Research in Brief 113
The existence of ‘informal sector’ enterprises that visibly do not pay formal or direct taxes is widely believed to reduce the willingness of formal, tax-registered enterprises to pay their own taxes. This is thought to be most widespread in lower-income countries, where informal sector enterprises are more common.
It would be surprising if there were no truth in this claim. We know from the literature that one factor affecting tax compliance is to what extent taxpayers perceive that others like them are paying their fair share of taxes. If some informal enterprises are understood not to be paying taxes, similar tax-registered enterprises will surely be more likely to try to evade some of their tax burdens. We call this the adverse evasion spillover hypothesis (AESH).

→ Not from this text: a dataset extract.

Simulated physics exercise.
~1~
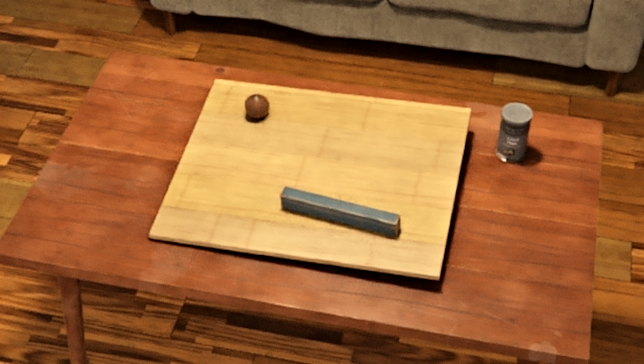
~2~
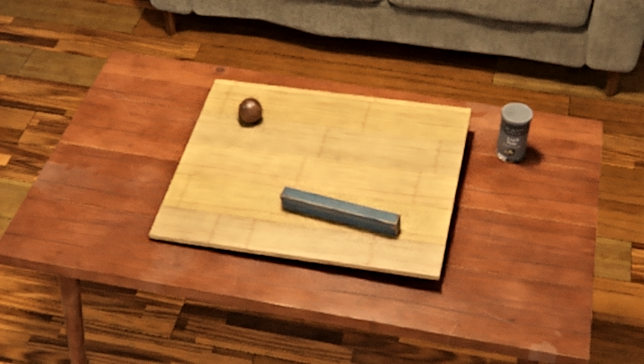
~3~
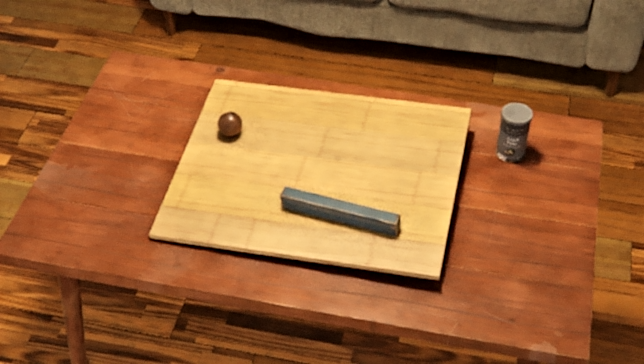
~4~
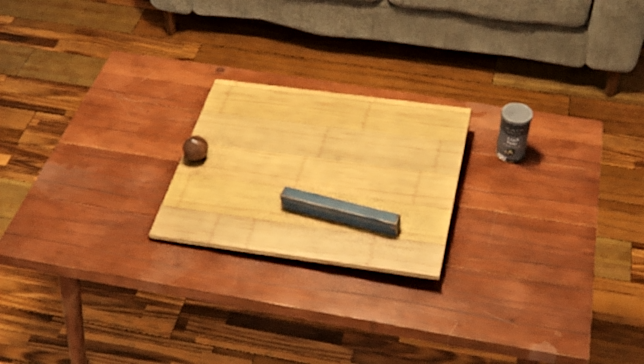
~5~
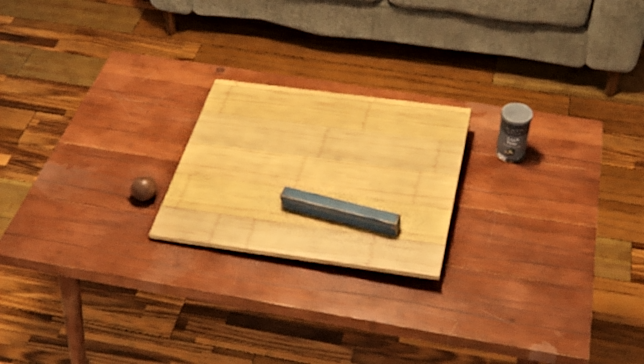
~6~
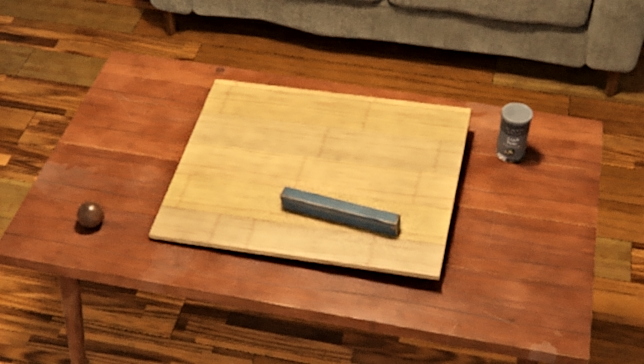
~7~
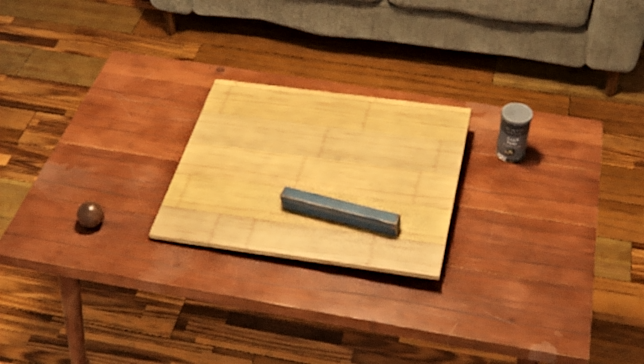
A brown ball rolls off the board's left edge and stops on the wooden table.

If this is valid, it makes sense for tax administrations to make more efforts to register and tax informal firms, even if the possibility of collecting more revenue from these firms is limited. Successfully bringing them into the tax net should have positive tax compliance effects on tax-registered formal firms. Previous research provides indirect support for AESH. However, it is challenging to test the hypothesis directly, partly due to a lack of reliable, independent data to measure tax compliance levels objectively. We would be unable to judge whether complaints from formal sector firms about unfair competition from tax-avoiding informal firms were authentic or simply excuses to evade tax themselves.
We test a focused version of the AESH hypothesis, with two components:
- The more that formal, tax-registered firms perceive that they face market competition from informal enterprises, the lower their levels of tax compliance will be.
- That these adverse effects on tax compliance will be larger for smaller formal, tax-registered firms.